During her tennis career, a player won a total of 60 grand slam titles in three categories: women's singles, women's doubles, and mixed doubles. Out of this total, her number of wins in women's singles is eight more than her number of in wins in mixed doubles. Her number of wins in women's doubles is 2 more than 3 times her number of wins in mixed doubles. How many Grand Slam titles did the player win in each category?
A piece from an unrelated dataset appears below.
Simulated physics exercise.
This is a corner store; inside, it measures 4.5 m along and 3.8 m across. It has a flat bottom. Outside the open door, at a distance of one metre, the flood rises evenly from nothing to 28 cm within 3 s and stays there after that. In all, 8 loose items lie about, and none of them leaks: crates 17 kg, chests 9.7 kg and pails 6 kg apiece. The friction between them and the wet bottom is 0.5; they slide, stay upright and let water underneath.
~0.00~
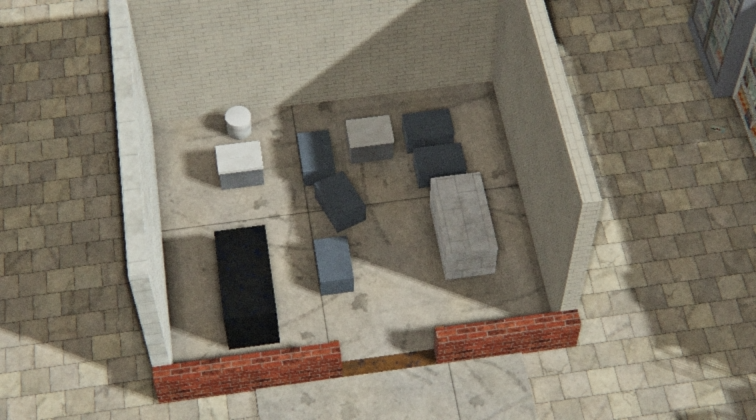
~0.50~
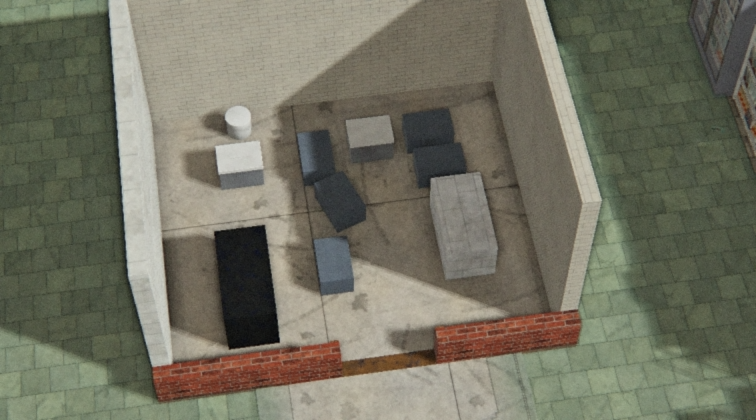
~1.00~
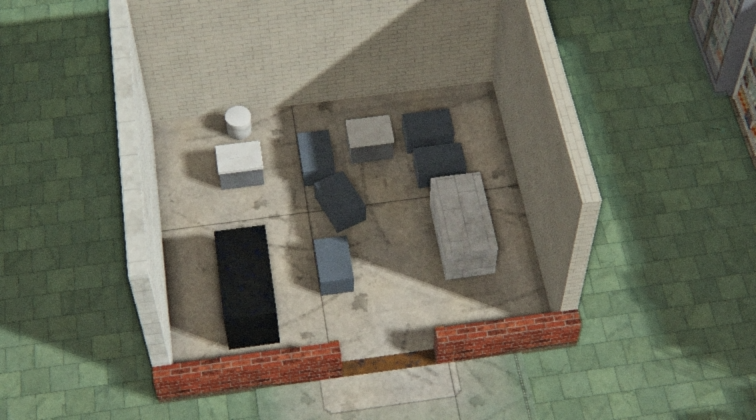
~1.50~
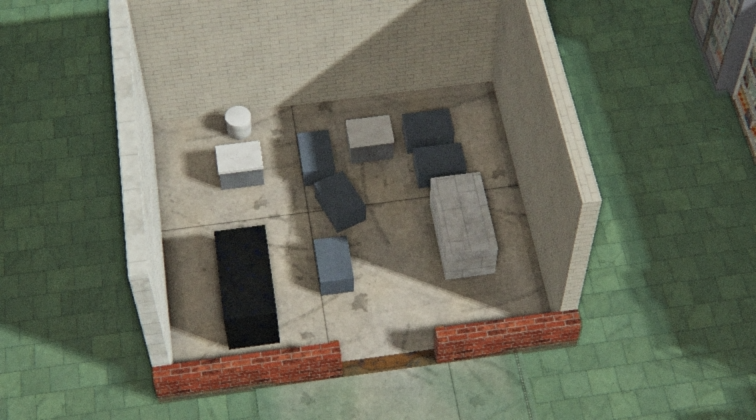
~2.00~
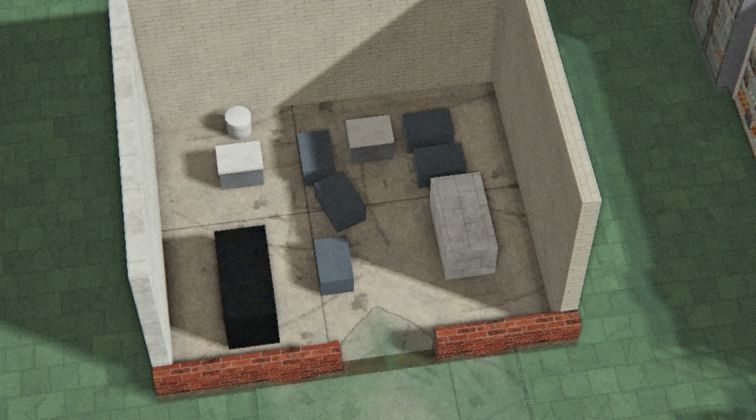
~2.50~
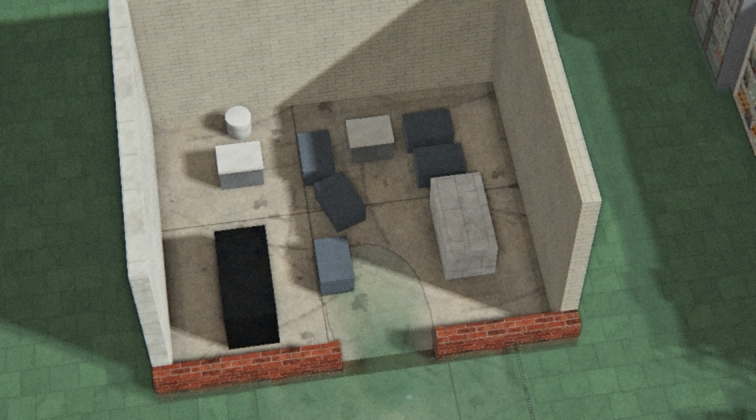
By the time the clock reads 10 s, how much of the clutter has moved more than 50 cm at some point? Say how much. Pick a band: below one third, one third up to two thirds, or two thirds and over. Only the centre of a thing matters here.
The share is two thirds and over.
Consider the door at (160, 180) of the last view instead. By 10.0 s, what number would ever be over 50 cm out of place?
You'd get 6 in that case.
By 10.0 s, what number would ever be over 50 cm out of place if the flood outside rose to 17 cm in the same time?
That would give 7.
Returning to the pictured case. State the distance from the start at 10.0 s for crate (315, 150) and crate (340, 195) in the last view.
Shifts: 80 cm / 200 cm.
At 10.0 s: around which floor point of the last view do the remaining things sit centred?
Close to (325, 205).
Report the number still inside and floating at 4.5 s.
0 at that moment.
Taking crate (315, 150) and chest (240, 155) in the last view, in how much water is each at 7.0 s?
First roughly 11 cm, second roughly 16 cm.
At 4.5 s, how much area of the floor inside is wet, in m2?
Some 9.5 m2.
After 3.5 s 0 of 8 are over 50 cm from their spots; 0 afloat.
After 4.5 s 2 of 8 are over 50 cm from their spots; 0 afloat.
After 7.0 s 6 of 8 are over 50 cm from their spots; 7 afloat.
After 10.0 s 7 of 8 are over 50 cm from their spots, and 8 have been at some point; 8 afloat.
Let a = no. of singles titles
Let b = no. of women's doubles titles
Let c = no. of mixed doubles titles
a + b + c = 60
a = c+8
b = 2 + 3c
c+8 + 2+3c + c = 60
5c + 10 = 60
5c=50
c=10
so,
a = 18
b = 32
so,
18 = no. of singles titles
32 = no. of women's doubles titles
10 = no. of mixed doubles titles
To solve this problem, let's denote the number of wins in mixed doubles as "x."
According to the problem, the player's number of wins in women's singles is eight more than her number of wins in mixed doubles. So, the number of wins in women's singles can be expressed as "x + 8."
Similarly, the player's number of wins in women's doubles is 2 more than 3 times her number of wins in mixed doubles. Therefore, the number of wins in women's doubles can be expressed as "3x + 2."
We know that the player won a total of 60 grand slam titles in all categories. So, we can write the equation:
(x) + (x + 8) + (3x + 2) = 60
Simplifying the equation, we get:
5x + 10 = 60
Subtracting 10 from both sides:
5x = 50
Dividing both sides by 5:
x = 10
Now that we have found the value of x, we can substitute this back into our expressions to find the number of wins in each category:
Number of wins in women's singles = x + 8 = 10 + 8 = 18
Number of wins in women's doubles = 3x + 2 = 3(10) + 2 = 30 + 2 = 32
Number of wins in mixed doubles = x = 10
Therefore, the player won 18 Grand Slam titles in women's singles, 32 Grand Slam titles in women's doubles, and 10 Grand Slam titles in mixed doubles.